I recently encountered an issue where a worker thread was terminating quietly in some code I hadn't written, and couldn't really change. In this case, the thread was terminating due to an exception it had encountered. I wanted to robustly know when this thread terminated so that I could log it, and then restart it to continue the processing it was doing. I'll explain how I resolved this, but first, let's examine some code that illustrates the problem:

public class MyApp {
    static int count = 0;
    
    public class MyWorker extends Thread {
        public void run() {
            while ( true ) {
                try {
                    // Do this work every second forever unless interuppted
                    doWork();
                    Thread.sleep(1000);
                }
                catch ( InterruptedException e ) { 
                    return;
                }
            }
        }
        
        private void doWork() {
            // Simulate work that sometimes results in NullPointerException
            StringBuffer sb = new StringBuffer("My Work counter: ");
            if ( count++ >= 5 ) {
                sb = null; //oops!
                count = 0;
            }
            sb.append(count);
            System.out.println(sb.toString());
        }
    }
    
    public MyApp() {
        MyWorker worker = new MyWorker();
        worker.start();
    }
    
    public static void main(String[] args) {
        MyApp te = new MyApp();
    }
}

To summarize, we have a main class, MyApp, with a nested class, MyWorker, which extends Thread. In the run method, a call is made to the doWork method every second forever unless the thread is interrupted. However, the code has a bug, simulated by the creating of a NullPointerException, which is never handled, thus terminating the Thread. The issue is that the application code never really knows that it happens and the periodic processing that the Thread was doing has now ceased.

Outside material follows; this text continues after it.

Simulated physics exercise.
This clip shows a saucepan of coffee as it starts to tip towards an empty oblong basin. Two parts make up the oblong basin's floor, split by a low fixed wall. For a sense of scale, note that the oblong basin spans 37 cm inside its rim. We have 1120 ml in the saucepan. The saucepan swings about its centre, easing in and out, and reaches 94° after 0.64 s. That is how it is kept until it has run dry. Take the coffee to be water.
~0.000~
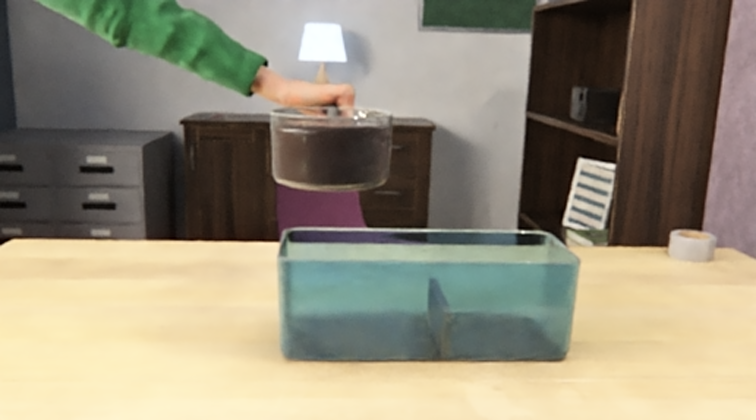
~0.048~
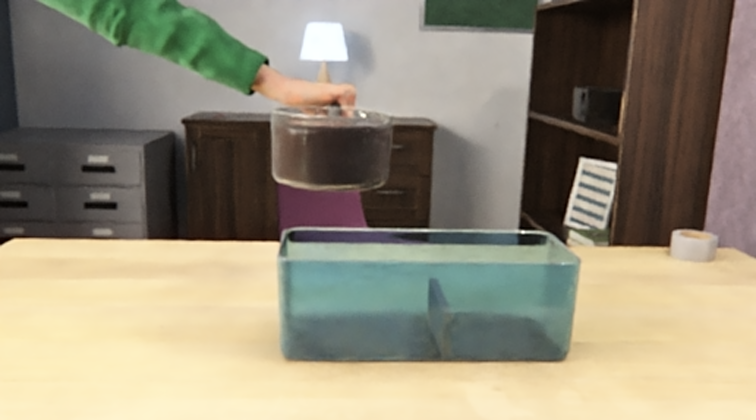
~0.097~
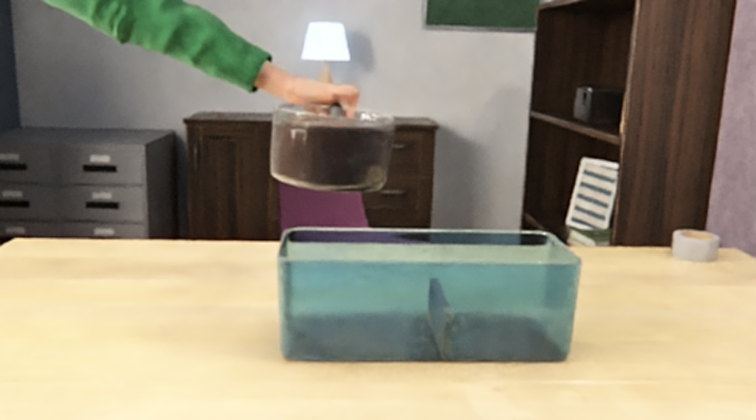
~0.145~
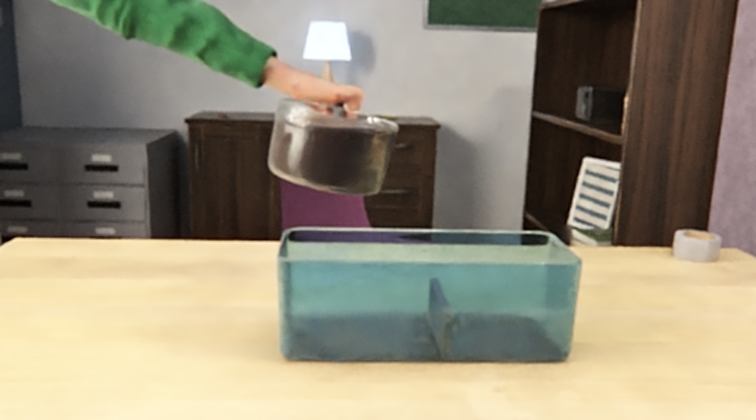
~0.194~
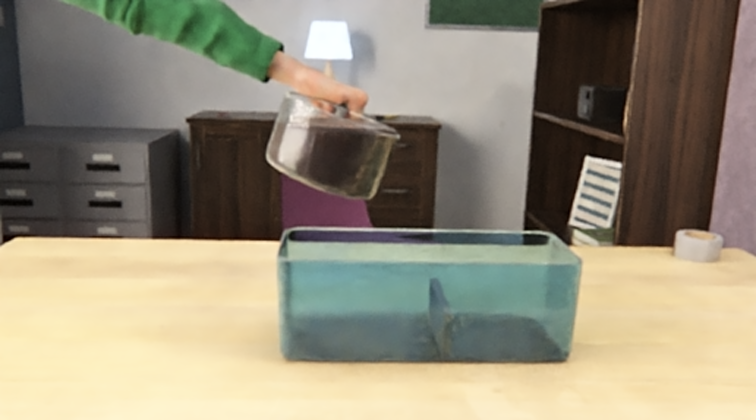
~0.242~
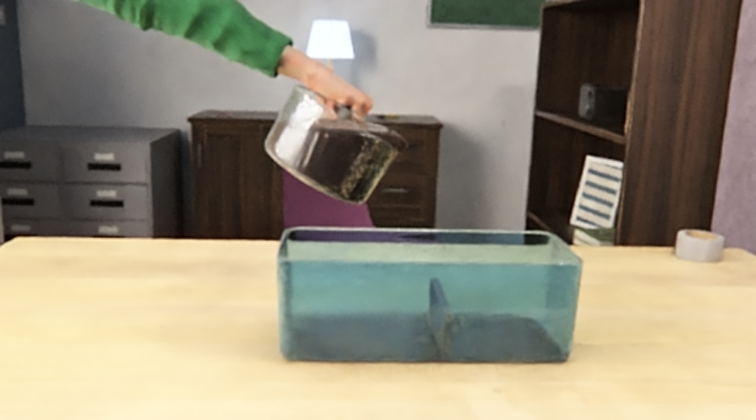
At first, a hand in a green sleeve holds a clear saucepan of dark coffee nearly level above an oblong, bluish glass basin with a low dividing wall, on a pale table. The saucepan then tilts slowly to the right, its right rim dipping, and leans more steeply while the basin stays still.
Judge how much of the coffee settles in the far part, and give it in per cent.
Some 41 per cent settles in the far part.
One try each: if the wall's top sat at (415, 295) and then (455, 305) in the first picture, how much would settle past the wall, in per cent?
Roughly 80 per cent, then 15 per cent.
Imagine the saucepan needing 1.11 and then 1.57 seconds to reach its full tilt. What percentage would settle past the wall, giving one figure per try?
Around 55 per cent first, around 55 per cent next.
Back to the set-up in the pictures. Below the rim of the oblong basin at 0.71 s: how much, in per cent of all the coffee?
Around 80 per cent of the whole.
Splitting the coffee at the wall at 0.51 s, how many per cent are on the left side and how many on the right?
I'd say some 8 on the left and some 16 on the right.
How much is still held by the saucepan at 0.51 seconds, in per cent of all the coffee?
Roughly 42 per cent.
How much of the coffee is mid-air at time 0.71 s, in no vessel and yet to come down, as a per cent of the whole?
Around 7 percent of the liquid.
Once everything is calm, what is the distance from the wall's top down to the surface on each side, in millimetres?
Roughly 36 mm on the left side and roughly 38 mm on the right.
Then, 0.51 s in, the tilt is 85° and 42 per cent is still to pour, 8 is left of the wall and 15 right of it.
Then, 0.71 s in, the tilt is 94° and 13 per cent is still to pour, 39 is left of the wall and 41 right of it.
Then, 0.92 s in, the tilt is 94° and 4 per cent is still to pour, 50 is left of the wall and 40 right of it.
Then, 1.14 s in, the tilt is 94° and 1 per cent is still to pour, 57 is left of the wall and 41 right of it.
Finally, 58 per cent lies left of the wall, 41 right of it and 1 outside.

Thread.UncaughtExceptionHandler

According to the Java API documentation, when a thread is about to terminate due to an uncaught exception, the Java Virtual Machine will query the thread for its UncaughtExceptionHandler using Thread.getUncaughtExceptionHandler() and will invoke the handler's uncaughtException method, passing the thread and the exception as arguments. If a thread has not had its UncaughtExceptionHandler explicitly set, then its ThreadGroup object acts as its UncaughtExceptionHandler. If the ThreadGroup object has no special requirements for dealing with the exception, it can forward the invocation to the default uncaught exception handler.

Java allows you to install a default exception handler for threads, for just this very reason. You have three options in doing so:

1. You can set it for a specific Thread
2. You can set it for a ThreadGroup (which means for all Threads in that group)
3. You can set it VM wide for all Threads regardless

In our example, where the Exception occurs in code we cannot change, we'll need to go with option 3. Doing so is very easy, and allows us to log the Exception that has occurred, get the full stack trace, and then restart the worker Thread since it will have terminated by the time the exception handler is notified. Here is the code modified to install a default exception handler (only the modified code is shown):

public class MyApp {

    ...

    public MyApp() {
        Thread.setDefaultUncaughtExceptionHandler(
                new Thread.UncaughtExceptionHandler() {
                    @Override public void uncaughtException(Thread t, Throwable e) {
                        System.out.println(t.getName()+": "+e);
                        MyWorker worker = new MyWorker();
                        worker.start();
                    }
                });
        
        MyWorker worker = new MyWorker();
        worker.start();
    }
    
    public static void main(String[] args) {
        MyApp te = new MyApp();
    }
}

With this change when the unhanded NullPointerException occurs, the default UncaughtExceptionHandler we installed is invoked, which logs the thread name and the exception, and then restarts the worker thread to continue its processing. Although the original problem of the thread terminating still occurs, at least we now have insight as to when it happens, and can take action. In this example, we simply restart the worker thread to ensure the processing still occurs.

Executing this code now shows the following:

My Work counter: 1
My Work counter: 2
My Work counter: 3
My Work counter: 4
My Work counter: 5
Thread-0: java.lang.NullPointerException
My Work counter: 1
My Work counter: 2
My Work counter: 3
My Work counter: 4
My Work counter: 5
Thread-1: java.lang.NullPointerException
My Work counter: 1
My Work counter: 2
My Work counter: 3
My Work counter: 4
My Work counter: 5
Thread-2: java.lang.NullPointerException
My Work counter: 1
My Work counter: 2
...

This output continues indefinitely, as it was intended.

Alternatively, we can install the uncaught exception handler for just a specific thread. Using our example, since MyWorker extends Thread, we can call its setDefaultUncaughtExceptionHandler() method and install the same handler code, as shown here:

        MyWorker worker = new MyWorker();
        worker.setDefaultUncaughtExceptionHandler(
                new Thread.UncaughtExceptionHandler() {
                    @Override public void uncaughtException(Thread t, Throwable e) {
                        System.out.println(t.getName()+": "+e);
                        MyWorker worker = new MyWorker();
                        worker.start();
                    }
                });
        worker.start();

Perhaps you'll find this useful in your own code, as I have, to help ensure the robust handling of exceptions, especially when it comes to concurrent processing in worker threads.

Happy coding!
-EJB